ArtsATL > Music > Preview: Post-classical string quartets Brooklyn Rider and ETHEL spring into Atlanta

Preview: Post-classical string quartets Brooklyn Rider and ETHEL spring into Atlanta

Brooklyn Rider (Photo by Sarah Small)
Brooklyn Rider
Brooklyn Rider will perform Friday at the Schwartz Center. (Photo by Sarah Small)

Two string quartets from New York City, known for their fresh, innovative approaches, are coming to Atlanta this month. Brooklyn Rider will perform at the Schwartz Center for Performing Arts on Friday, April 12, and ETHEL will perform eight days later, April 20, at the Ferst Center for the Arts.

Friday’s concert will mark the Atlanta debut of Brooklyn Rider: violinists Johnny Gandelsman and Colin Jacobsen, violist Nicholas Cords and cellist Eric Jacobsen. All four have also been longstanding participants in Yo-Yo Ma’s Silk Road Ensemble.

The group’s name is in part inspired by the famous cross-disciplinary artistic collective Der Blau Reiter (“The Blue Rider”), which centered on artists Wassily Kandinsky and Franz Marc at the beginning of the 20th century and counted composer Arnold Schoenberg among its members. The quartet finds a parallel to the creative spirit of pre-World War I Munich in what it calls “the exploding array of cultures and artistic energy” in 21st-century Brooklyn.

Three of the works on the program, “Budget Bulgar” by Lev “Ljova” Zhurbin, Béla Bartók’s String Quartet No. 2 and “Three Miniatures for String Quartet” by violinist Colin Jacobsen, appear on the group’s newest CD, “A Walking Fire,” scheduled for release April 30 by Mercury Classics. The two other works, “Seven Steps,” composed collectively by the Brooklyn Rider members, and Beethoven’s String Quartet No. 14, Op. 131, were released on its previous album in April of last year.
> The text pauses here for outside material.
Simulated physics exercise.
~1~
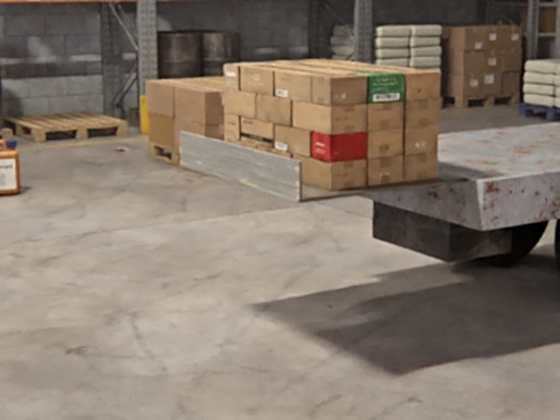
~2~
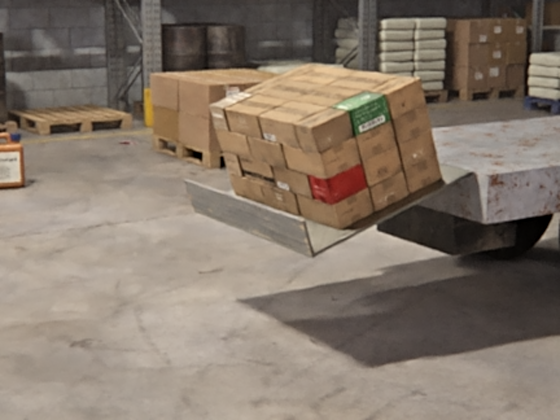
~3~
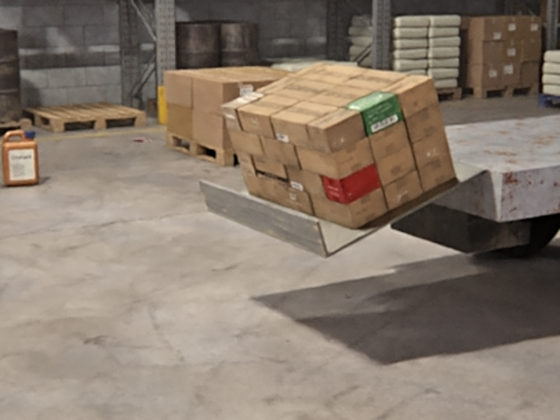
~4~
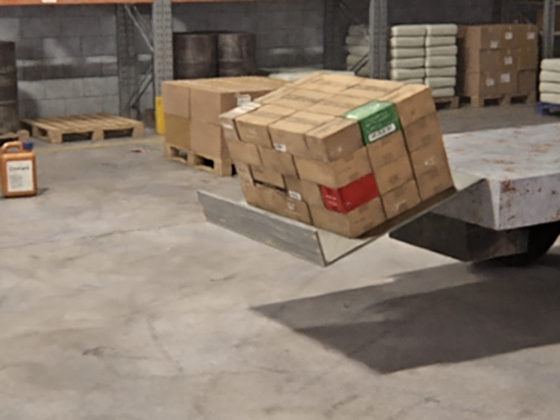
The flap at the back of a flat-bed tilted down to the left under a stack of brown boxes, one with a green label and one with a red, and the whole pile leaned with it, then stayed put on the slope without any falling off.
The group’s recording of the Beethoven quartet is somewhat controversial, almost absent vibrato in the slower movements and with a enhanced dynamic contrast overall. A video of the work’s final movement, made at the album recording session, can be seen on YouTube. Brooklyn Rider is not shy about making the ears stand up when it comes to standard repertoire. In his program notes for the concert, Cords states that “Beethoven was Ives-ian in this regard: that music was not made for the easy chair.”

(Cords’ mention of iconoclast Charles Ives and Beethoven in the same breath gives due cause to mention here that one of our newer Atlanta ensembles, the Peachtree String Quartet, will perform another of the late Beethoven quartets, the String Quartet No. 16, Op. 135, paired with Ives’ String Quartet No. 1, in its final season concerts April 18 and 21.)

Brooklyn Rider’s appearance at the Schwartz Center recalls another innovative string quartet that made its Atlanta debut there  in 2003, when the center and its Emerson Concert Hall were less than a year old. At the time, ETHEL had just released its first CD, which I reviewed for Creative Loafing.

Founded in 1998, ETHEL is made up of violinists Kip Jones and Tema Warstein, violist Ralph Farris and cellist Dorothy Lawson; Farris and Lawson are the co-artistic directors. Using amplification for its energized, imaginative concerts, the group is consistently described as today’s foremost “post-classical” string quartet in its melding of tradition and technology. The music webzine Pitchfork‘s reviewer Jayson Greene called ETHEL “a necessary jet of cold water in the contemporary classical scene.”

The group’s upcoming Ferst concert is billed as its “Present Beauty” tour show, which will feature a suite from “The Hours” by Philip Glass as arranged by ETHEL. It’s drawn from Glass’ hauntingly beautiful score for Stephen Daldry’s 2002 movie of the same name.

Other works to be performed include “wed” by David Lang, which can be found on ETHEL’s most recent CD, “Heavy,” on the Innova label; “Early That Summer” by Lang’s Bang on a Can compatriot Julia Wolfe; Terry Riley’s “Sunrise of the Planetary Dream Collector,” one of the first collaborations between Riley and the Kronos Quartet; and works by Mark Stewart and Huang Ruo.